Enrique trabajaba 70 horas por semana. Le encantaba su trabajo y llevaba a casa un sueldo considerable para proveer cosas buenas a su familia. Siempre planeaba trabajar menos, pero no lo hacía. Una noche, llegó con una noticia excelente: lo habían ascendido a la posición más importante de la compañía… pero no había nadie en la casa. Sus hijos ya eran adultos y vivían en otra parte, su esposa estaba dedicada a su propia profesión, y, ahora, la casa estaba vacía. No tenía con quién compartir su buena noticia.
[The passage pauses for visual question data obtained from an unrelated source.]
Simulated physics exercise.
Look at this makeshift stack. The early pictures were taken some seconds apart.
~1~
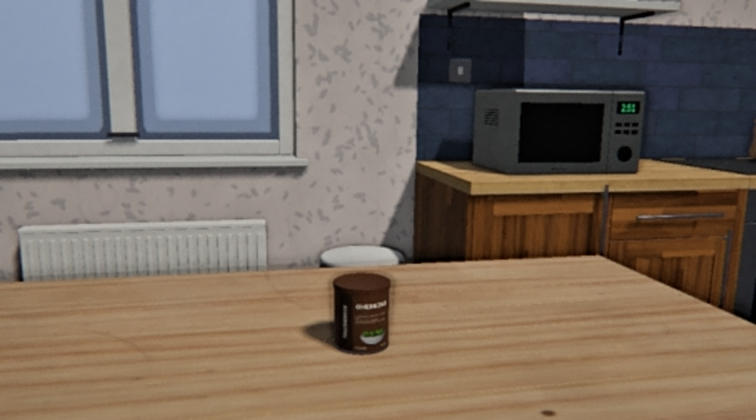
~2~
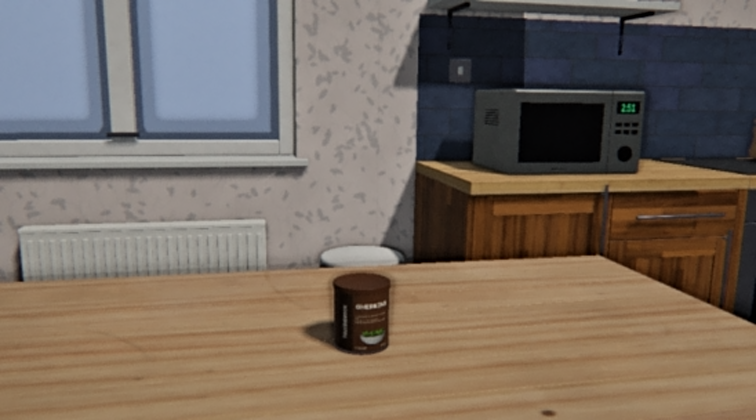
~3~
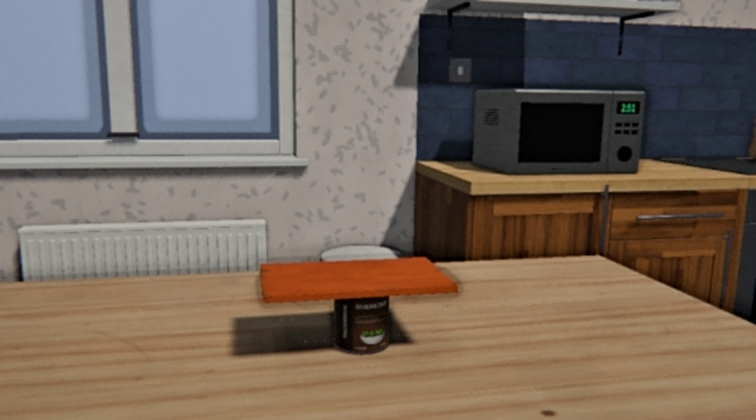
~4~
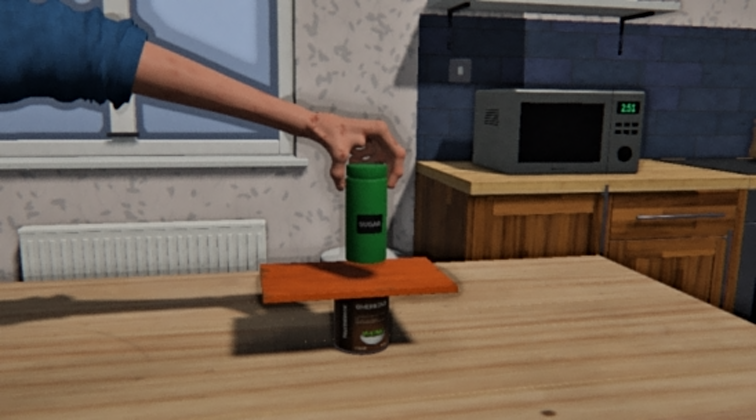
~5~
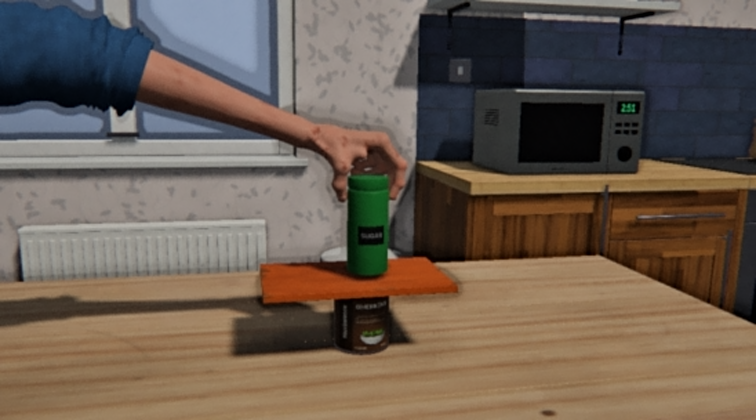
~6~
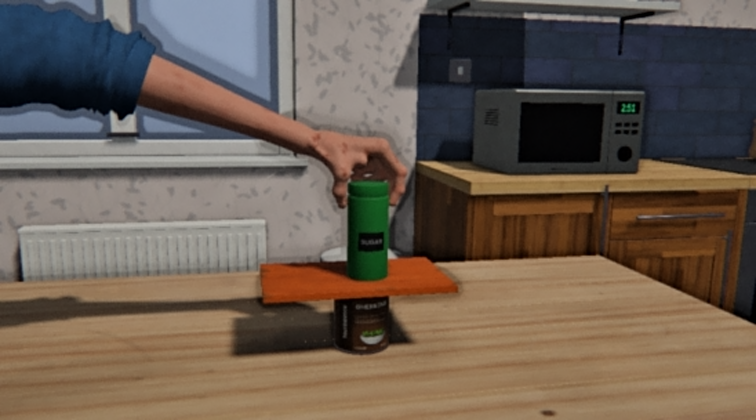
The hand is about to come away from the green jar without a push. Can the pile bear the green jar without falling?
Yes: Stays in place.
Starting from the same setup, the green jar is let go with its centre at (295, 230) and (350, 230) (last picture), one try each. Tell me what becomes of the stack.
The stack topples over with the first try and remains upright with the second.
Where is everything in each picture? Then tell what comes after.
In the first picture, the last thing is not in view yet; brown tin (362, 313).
In the second picture, the last thing is not in view yet; brown tin (362, 313).
In the third picture, the last thing is not in view yet; brown tin (362, 313).
In the fourth picture, on its way; green jar (366, 212); brown tin (362, 313).
In the fifth picture, on its way; green jar (368, 224); brown tin (362, 313).
In the sixth picture, in place under the hand; green jar (368, 230); brown tin (362, 313).
Then, 0.20 s later than the last frame, all is still.
Then, 0.40 s later than the last frame, green jar resting near (368, 231).
When it is over, all 3 as before. End places, in pixels of the last picture, green jar near (368, 231). The stack keeps its balance.
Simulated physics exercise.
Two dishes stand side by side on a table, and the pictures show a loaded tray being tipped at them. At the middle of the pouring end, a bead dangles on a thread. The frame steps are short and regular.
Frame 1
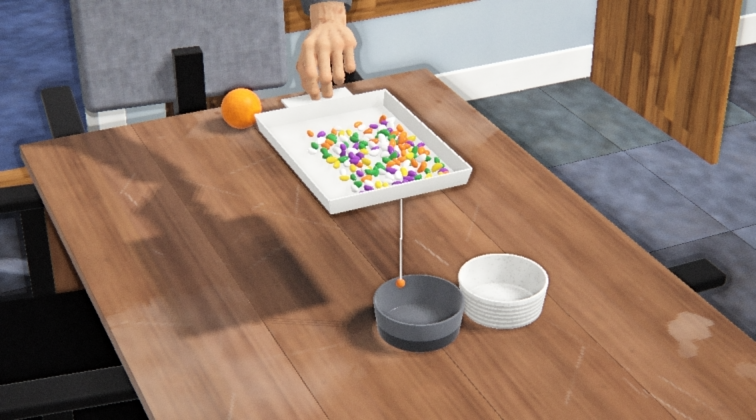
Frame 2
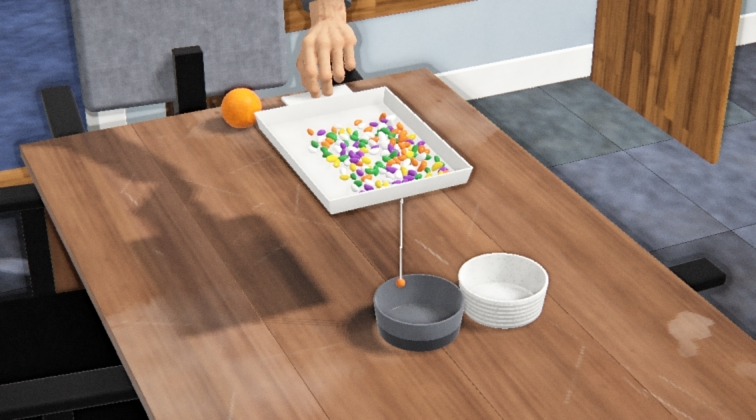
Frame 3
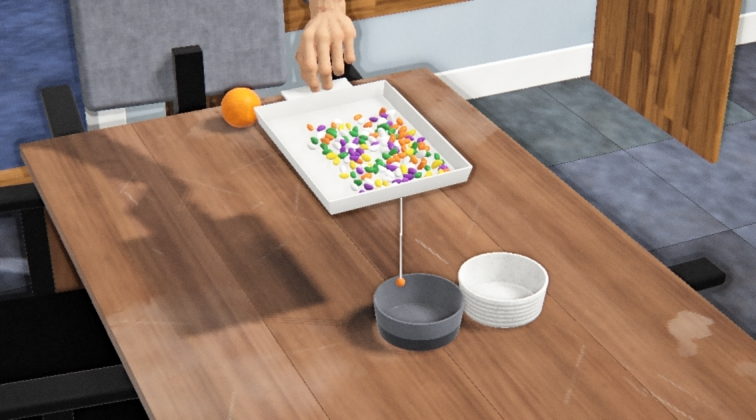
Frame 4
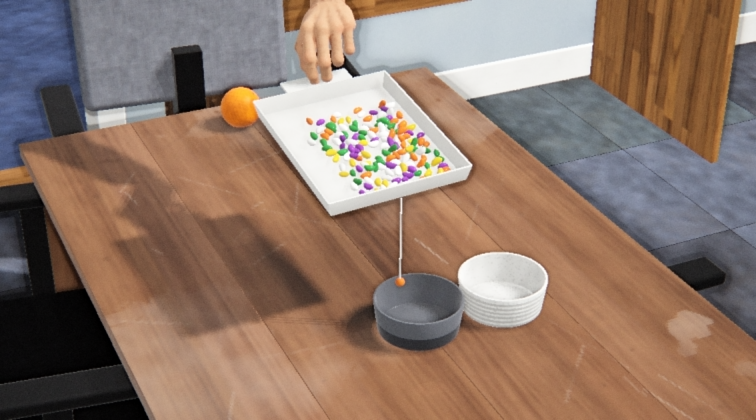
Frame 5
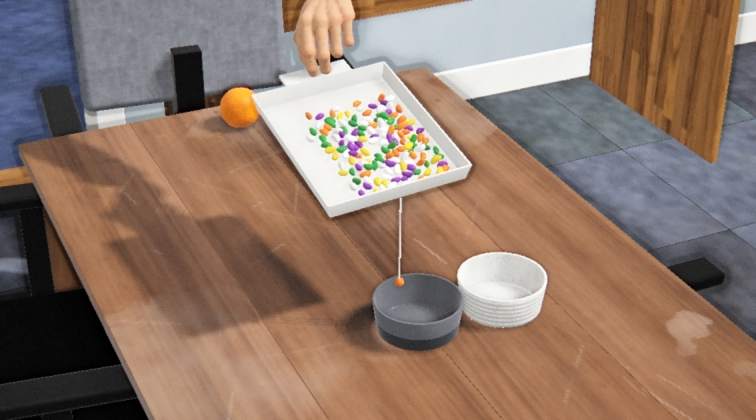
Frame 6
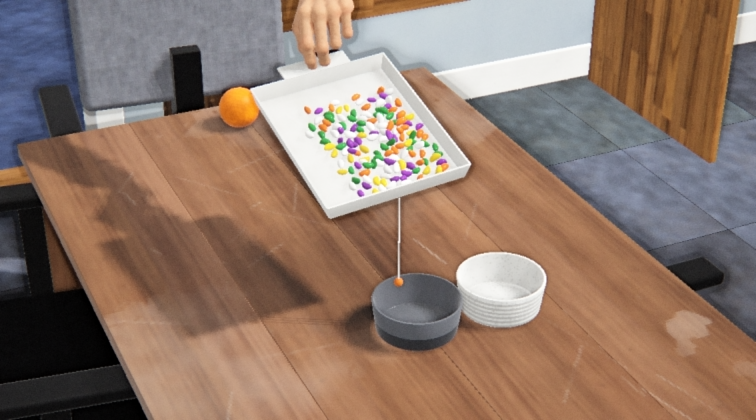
A hand slowly tilts a white tray of colorful candies slightly above two small bowls.
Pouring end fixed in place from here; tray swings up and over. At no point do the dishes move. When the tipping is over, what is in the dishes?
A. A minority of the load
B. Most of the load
Answer: A.
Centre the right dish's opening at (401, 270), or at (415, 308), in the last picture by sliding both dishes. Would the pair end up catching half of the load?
The first time it's lower than half, the second time higher than half.
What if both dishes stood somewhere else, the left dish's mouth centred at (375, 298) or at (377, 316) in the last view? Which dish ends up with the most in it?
In the first try it's the one on the left, and in the second it's the one on the left.
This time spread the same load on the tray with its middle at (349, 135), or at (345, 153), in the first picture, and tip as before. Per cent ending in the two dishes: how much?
Roughly 10 per cent, then roughly 10 per cent.
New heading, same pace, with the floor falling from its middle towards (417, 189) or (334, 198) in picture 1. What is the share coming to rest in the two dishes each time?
That comes to 60 per cent the first time and 0 per cent the second.
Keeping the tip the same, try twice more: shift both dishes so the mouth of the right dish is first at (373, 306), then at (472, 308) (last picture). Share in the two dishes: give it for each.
Trial 1 around 70 percent, trial 2 around 60 percent.
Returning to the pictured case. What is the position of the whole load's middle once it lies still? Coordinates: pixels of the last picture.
(334, 360).
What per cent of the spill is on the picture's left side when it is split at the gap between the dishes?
Looks like close to 100 per cent of it.
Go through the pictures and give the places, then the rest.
Corners of the pouring end at (331, 198) and (467, 168), level; middle of the load at (385, 154), jelly beans; left dish at (439, 336); right dish at (524, 312); bead on its thread at (400, 283), in the first frame.
Corners of the pouring end at (332, 198) and (467, 167), level; middle of the load at (385, 153), in the second frame.
Corners of the pouring end at (331, 199) and (467, 166), tipped barely, lowest at the left corner; middle of the load at (385, 150), in the third frame.
Corners of the pouring end at (331, 201) and (466, 164), tipped a little, lowest at the left corner; middle of the load at (384, 146), in the fourth frame.
Corners of the pouring end at (330, 203) and (466, 164), tipped a little, lowest at the left corner; middle of the load at (384, 142), in the fifth frame.
Corners of the pouring end at (330, 205) and (465, 163), tipped a little, lowest at the left corner; middle of the load at (383, 139); left dish at (437, 334); right dish at (523, 311), in the sixth frame.
Soon, tray tipped steeply; all on the tray.
A while on, tray tipped right over; nearly all on the tray; a stray few outside both; a stray few in the air.
Towards the end, tray tipped past a quarter turn; a stray few in the left dish; nearly all outside both.
Finally, tray tipped past a quarter turn; a stray few in the left dish; none in the right dish; nearly all outside both.
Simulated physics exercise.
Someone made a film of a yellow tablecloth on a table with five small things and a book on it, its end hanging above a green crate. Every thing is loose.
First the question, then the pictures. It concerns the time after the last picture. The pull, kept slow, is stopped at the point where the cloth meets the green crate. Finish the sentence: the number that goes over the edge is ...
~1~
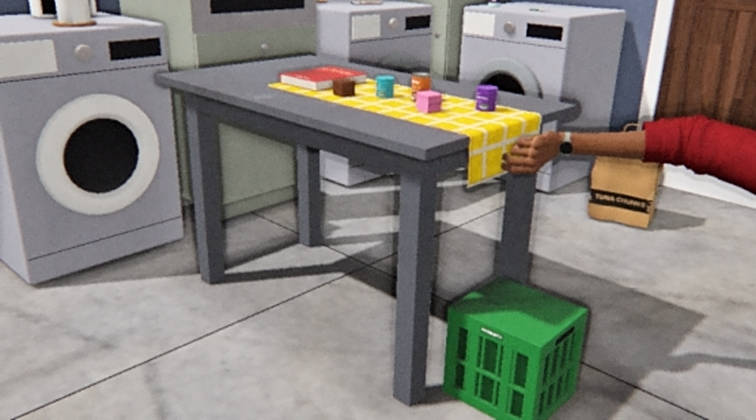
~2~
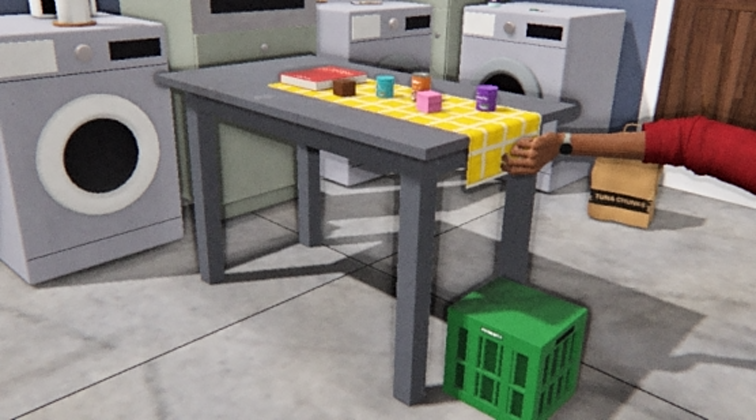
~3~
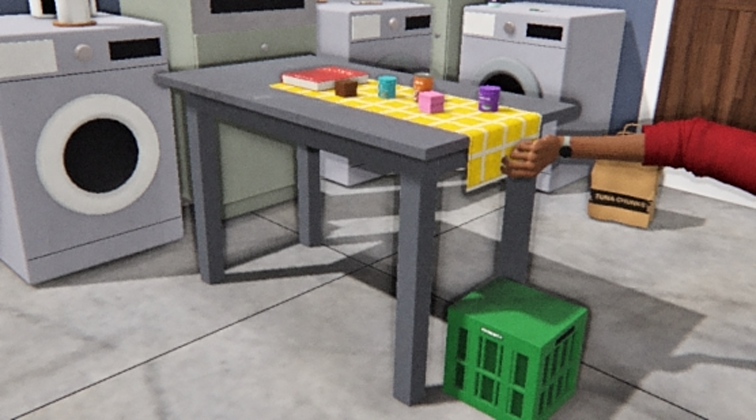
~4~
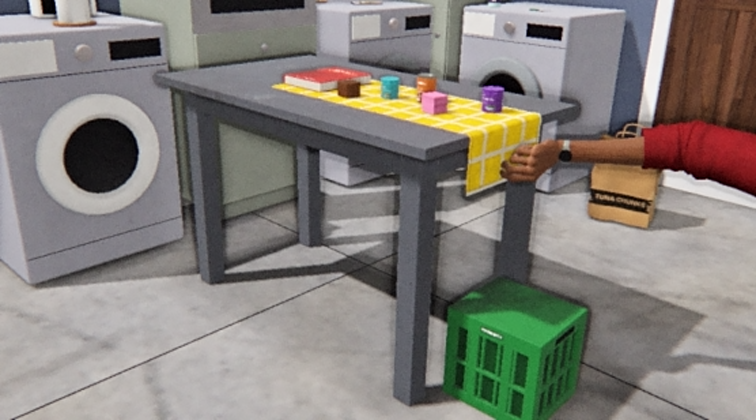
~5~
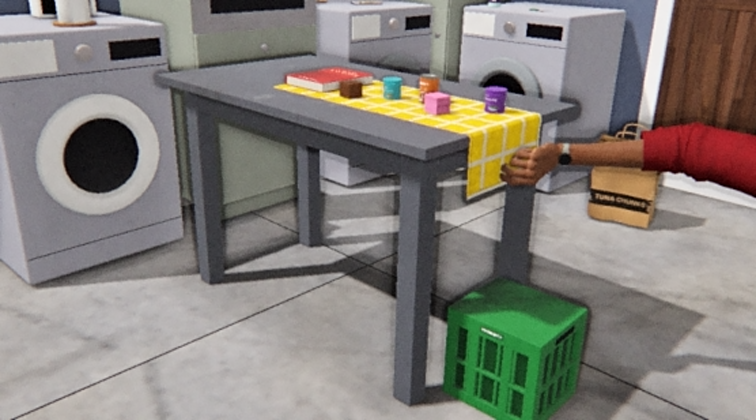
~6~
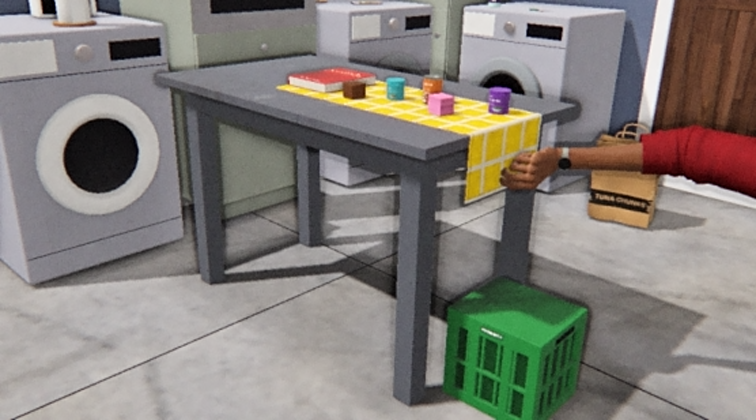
The number that goes over the edge is three.
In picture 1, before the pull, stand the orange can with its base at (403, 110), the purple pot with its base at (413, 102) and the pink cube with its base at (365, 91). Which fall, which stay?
Orange can gone, purple pot gone, pink cube stays.
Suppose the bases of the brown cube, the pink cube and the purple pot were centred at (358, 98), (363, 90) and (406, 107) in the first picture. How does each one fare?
Result - brown cube still up, pink cube still up, purple pot down.
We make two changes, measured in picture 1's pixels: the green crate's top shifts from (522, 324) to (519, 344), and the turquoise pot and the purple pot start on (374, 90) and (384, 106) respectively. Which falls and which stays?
The turquoise pot stays put, the purple pot is lost.
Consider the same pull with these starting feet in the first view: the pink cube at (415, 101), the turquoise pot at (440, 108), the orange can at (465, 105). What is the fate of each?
Final state: The pink cube is no longer up, the turquoise pot is no longer up, the orange can is no longer up.
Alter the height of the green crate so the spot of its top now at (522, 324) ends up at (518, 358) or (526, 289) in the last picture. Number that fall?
Over the edge: 4, then 2.
Soon after, hem near (500, 234); purple pot gone.
After that, hem near (497, 278); purple pot and pink cube gone.
In the end, hem on the crate; purple pot, pink cube and orange can gone. It carries off three.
Salomón escribió sobre la necesidad de mantener un equilibrio entre la vida y el trabajo: «El necio se cruza de brazos, y acaba por destruirse a sí mismo» (Eclesiastés 4:5 RVC). No queremos llegar al extremo de ser holgazanes, pero tampoco deseamos caer en la trampa de ser un trabajólico. «Más vale un puño lleno con descanso, que ambos puños llenos con trabajo y aflicción de espíritu» (v. 6); en otras palabras, es mejor tener menos y disfrutar más. Es necio sacrificar las relaciones interpersonales en el altar del éxito. Los logros son efímeros, pero las personas son las que hacen la vida significativa, gratificante y placentera (vv. 7-12).

Si administramos el tiempo sabiamente, podemos aprender a trabajar para vivir en lugar de vivir para trabajar.